Another clue in the above lines that Heaney is a child is the fact that childish language is used e.g. daddy frog, mummy frog, little eggs and so on.
Heaney uses Imagery and tries to impress us also by what he knows, in the lines ;
‘You could tell the weather by the frogs too
For they were yellow in the sun and brown
In rain’
The second half of the poem starts with a new word and a new day, and also a new mood. The mood is negative here and the words Heaney uses shows us this, words like ‘rank’, ‘cow dung’, ‘angry frogs’, ‘Invaded’, ‘coarse croaking’ which is a horrible sound and also a use of onomatopoeia and alliteration. Heaney is using lots of unpleasant imagery at the moment and is starting to see nature differently now.
In line 26-27 towards the end of the poem Heaney feels as if the frogs are about to attack. He says ;
Right down the dam gross bellied frogs were cocked
On sods, their loose necks pulsed like snails, some hopped’.
Heaney uses a nightmarish simile within the line ;
‘Poised like mud grenades, their blunt heads farting
I sickened, turned and ran. The great slime kings’

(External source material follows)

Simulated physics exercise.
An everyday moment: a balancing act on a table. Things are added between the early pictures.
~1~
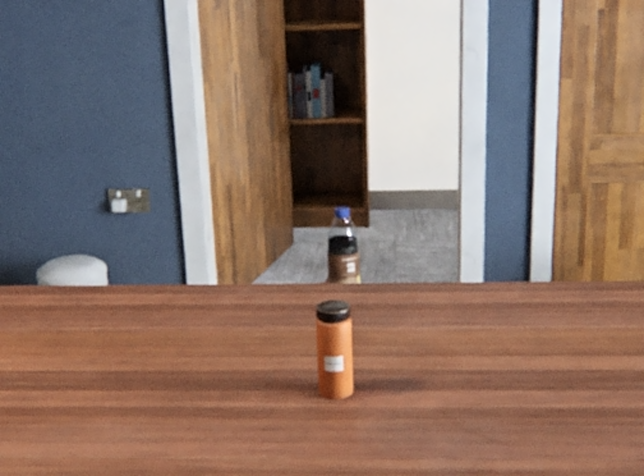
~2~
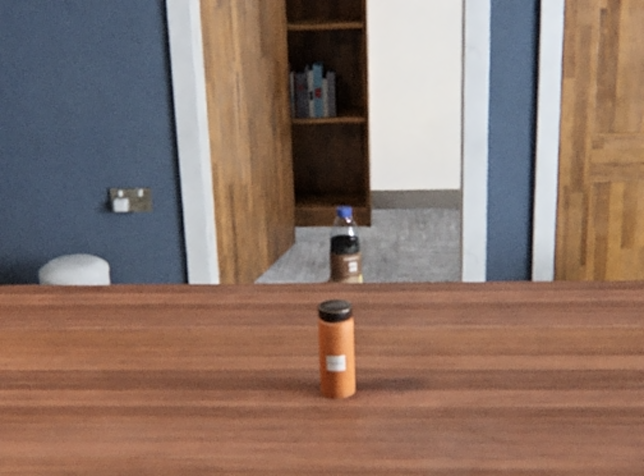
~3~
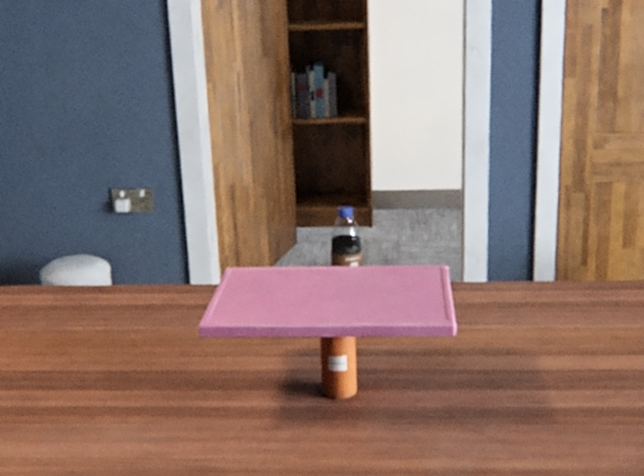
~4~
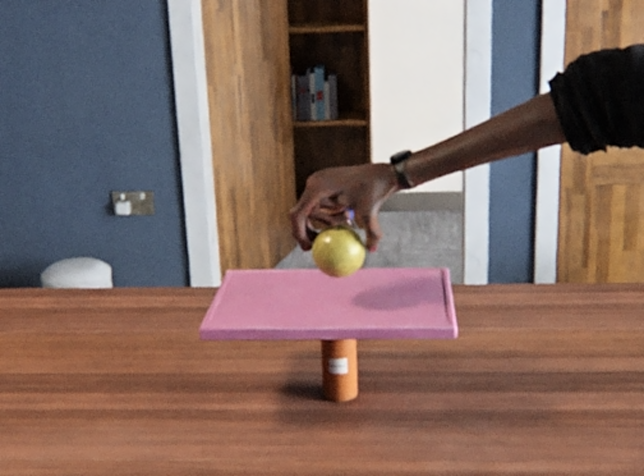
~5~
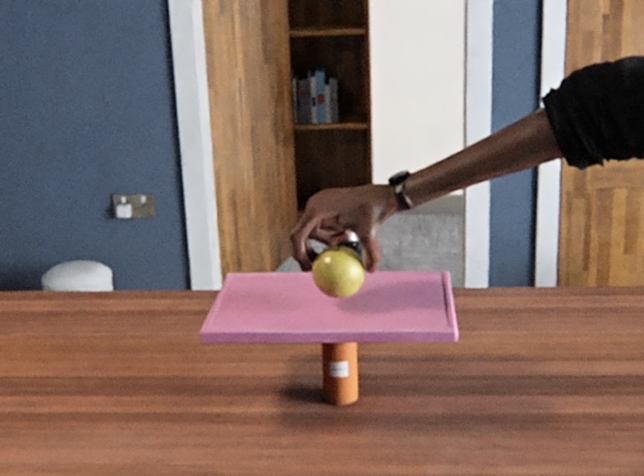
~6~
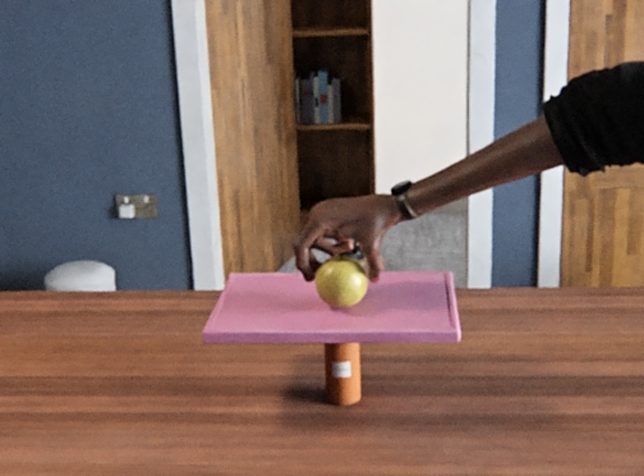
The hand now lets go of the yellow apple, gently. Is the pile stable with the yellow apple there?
It stays up.
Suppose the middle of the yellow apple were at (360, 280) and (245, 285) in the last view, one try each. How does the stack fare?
First, it keeps its balance; second, it loses its balance.
Then, 0.20 s after the last picture, nothing has stirred.
Then, 0.50 s after the last picture, yellow apple resting near (341, 282).
Then, 0.90 s after the last picture, yellow apple resting near (341, 283).
At rest, all 3 in place. Seen from the same camera at the end, yellow apple near (341, 283). The stack keeps its balance.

and he says that nature has changed, as if it was a threat waiting to happen. He refers to the frogs as kings above, he imagined all the frogs attacking him because he’s taken all the frogspawn. His outlook has changed, he’s developed a very different perspective. In the first part of the poem Heaney was all innocent and in the second part of the poem Heaney has grown up. As a child he saw things as nice and simple As he grew up he became much more cynical and his response was to run away, has developed a different viewpoint on life. Has left his boyhood and realism in the past but he doesn’t want to grow up.
In conclusion I have learnt many things about Seamus Heaney as a child and as an adult. From the poems we learn of Heaney’s reluctance to want to grow up, his refusal to accept reality and leave his boyhood behind. I think I was successful in my analysis of the poems.